2009-11-24 Thread Erik Trulsson
On Tue, Nov 24, 2009 at 01:18:51PM -0800, Charlie Kester wrote:
 On Tue 24 Nov 2009 at 13:09:48 PST Roland Smith wrote:
 On Tue, Nov 24, 2009 at 05:40:25PM +, John wrote:
 
  Regarding ports, I think I'll take the long route. This box is my main
  machine, my desktop - and so there are a LOT of ports installed. It will
  be easier to make portmanager rebuild everything in pristine mode. It
  will take a long time, but I accept this. Before this is done, I run the
  built-in routines in /usr/ports - clean out */work/* and distfiles.
 
 I would _strongly_ advise you to make a list of all your current ports, e.g. 
 with
 'portmaster -L ports.list', deleting all ports and re-installing the ports
 labeled as 'leaf ports' and 'root ports' in ports.list.
 
 While portmaster/-manager do their best, they just cannot cover all the 
 corner
 cases, especially since some ports require extra action (e.g. perl!) There is
 a good chance you'll end up with a big mess like binaries linked to both 7.x
 and 8.x libraries or ports failing to build for mysterious reasons.
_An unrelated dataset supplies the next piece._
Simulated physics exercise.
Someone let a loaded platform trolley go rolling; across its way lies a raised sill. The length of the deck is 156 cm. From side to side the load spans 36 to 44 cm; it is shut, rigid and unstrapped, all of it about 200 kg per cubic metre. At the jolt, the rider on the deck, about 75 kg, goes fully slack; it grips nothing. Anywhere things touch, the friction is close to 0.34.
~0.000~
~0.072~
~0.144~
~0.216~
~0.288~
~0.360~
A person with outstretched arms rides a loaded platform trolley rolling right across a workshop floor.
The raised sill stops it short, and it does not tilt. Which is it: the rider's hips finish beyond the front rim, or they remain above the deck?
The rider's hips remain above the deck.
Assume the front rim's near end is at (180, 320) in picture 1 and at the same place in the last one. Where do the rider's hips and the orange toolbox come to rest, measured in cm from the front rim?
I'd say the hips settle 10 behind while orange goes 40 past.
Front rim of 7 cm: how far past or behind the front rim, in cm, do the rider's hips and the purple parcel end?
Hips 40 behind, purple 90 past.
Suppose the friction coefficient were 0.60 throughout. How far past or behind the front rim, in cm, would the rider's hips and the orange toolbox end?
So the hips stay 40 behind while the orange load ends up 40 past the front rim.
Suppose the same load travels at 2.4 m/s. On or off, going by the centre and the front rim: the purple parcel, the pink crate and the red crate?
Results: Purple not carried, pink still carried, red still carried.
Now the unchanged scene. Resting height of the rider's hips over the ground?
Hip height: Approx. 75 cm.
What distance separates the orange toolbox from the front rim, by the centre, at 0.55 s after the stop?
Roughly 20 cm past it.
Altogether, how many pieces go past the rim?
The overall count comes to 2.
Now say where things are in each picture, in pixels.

Both have
 happened to me in the past and are a major PITA to fix.
 
 I've done the complete delete/reinstall run a couple of times now on my
 desktop with ???490 ports installed.
 
 Can someone remind me once again, when rebuilding all of my ports, what
 is the trick for avoiding the options dialogs?  I'd like to have this
 run largely unattended. I seem to recall someone describing a method to
 go through all of them upfront, rather than having the build process
 interrupted each time a port wants that input.

Use 'make config-recursive' to go through all the option dialogs first.
See the ports(7) manpage for other make targets and variables that influence
which/how ports are built.

 
 I know that portupgrade has a batch build option, but unless I'm
 mistaken, that skips any ports that need interaction to build.